Compensation on Wall St.

110k is not a good deal especially if they want him to relocate. Bonus is on the low side as well.

Either it's Bear/Merrill hiring or your bro had average grades in school, something is keeping the comp down. Then again, did you read about trader who shitted on the floor because he didn't get a bonus this year. Dude probably made them money this year.
 
Quote from lwlee:

110k is not a good deal especially if they want him to relocate. Bonus is on the low side as well.

Either it's Bear/Merrill hiring or your bro had average grades in school, something is keeping the comp down. Then again, did you read about trader who shitted on the floor because he didn't get a bonus this year. Dude probably made them money this year.

What's keeping his comp down is no prior financial experience if he came from another IB they would have shelled out more coin.

He can make substantially more if he decides to stay ~3 years or leave after 2 years to another IB. If he wants a career in finance his offer isnt that bad for someone with 0 financial experience. My guess is they brought him in at an analyst/associate level which is the lowest level for IT engineers at most IB's. VP level which is pretty much everyone after 5 years can make $155/base + 60k bonus which isnt bad for a 0 risk job at most top firms Lehman/GS/MS.

Best of luck.
 
Quote from LaggedQuote:

EE/CS. He did a mix of software and hardware, graduated, found out the software jobs doing dumb fluff paid more than the hardcore analog circuit design stuff.

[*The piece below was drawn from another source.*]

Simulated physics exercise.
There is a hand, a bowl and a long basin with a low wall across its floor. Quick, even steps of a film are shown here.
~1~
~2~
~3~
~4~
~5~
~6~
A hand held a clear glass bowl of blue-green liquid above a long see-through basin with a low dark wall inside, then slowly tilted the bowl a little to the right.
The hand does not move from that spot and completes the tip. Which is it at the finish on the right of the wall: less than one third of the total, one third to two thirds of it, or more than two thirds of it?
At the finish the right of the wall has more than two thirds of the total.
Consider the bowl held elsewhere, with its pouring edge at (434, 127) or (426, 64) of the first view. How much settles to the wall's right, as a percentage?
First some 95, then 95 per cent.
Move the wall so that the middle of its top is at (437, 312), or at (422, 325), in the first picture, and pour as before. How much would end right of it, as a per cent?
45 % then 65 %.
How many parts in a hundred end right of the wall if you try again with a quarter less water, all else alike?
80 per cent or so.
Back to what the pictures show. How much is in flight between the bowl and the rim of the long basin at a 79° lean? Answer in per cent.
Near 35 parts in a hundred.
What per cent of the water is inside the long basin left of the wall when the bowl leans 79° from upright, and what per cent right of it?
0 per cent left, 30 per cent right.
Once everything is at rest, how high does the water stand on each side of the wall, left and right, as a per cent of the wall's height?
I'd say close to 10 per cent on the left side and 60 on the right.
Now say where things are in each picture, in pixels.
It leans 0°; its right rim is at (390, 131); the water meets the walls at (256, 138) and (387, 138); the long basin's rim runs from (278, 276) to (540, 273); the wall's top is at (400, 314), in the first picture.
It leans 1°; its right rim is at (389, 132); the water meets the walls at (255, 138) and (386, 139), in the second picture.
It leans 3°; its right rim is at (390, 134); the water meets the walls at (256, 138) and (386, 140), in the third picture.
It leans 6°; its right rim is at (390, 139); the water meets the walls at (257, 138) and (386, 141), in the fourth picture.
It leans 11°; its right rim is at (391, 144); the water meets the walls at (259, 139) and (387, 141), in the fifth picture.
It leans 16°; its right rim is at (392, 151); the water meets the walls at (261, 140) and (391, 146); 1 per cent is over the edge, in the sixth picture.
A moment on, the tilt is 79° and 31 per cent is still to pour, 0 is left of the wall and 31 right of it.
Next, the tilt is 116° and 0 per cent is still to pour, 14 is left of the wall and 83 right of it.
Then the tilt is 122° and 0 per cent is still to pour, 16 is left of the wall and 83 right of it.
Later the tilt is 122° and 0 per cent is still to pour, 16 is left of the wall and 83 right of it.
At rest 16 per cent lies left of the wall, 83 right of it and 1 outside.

I used to do mixed-signal / analog IC design. It keeps your brain sharp, but is boring as friggin' hell. The pay to work amount ratio isn't that great either. Engineering is basically a dead-end road for Americans. Without being racist, it's a good job for educated chinese engineers that don't speak english very well and love to stick with the herd. But if your bro wants to grow and has that entrepreneurial fire, definitely go to the investment bank.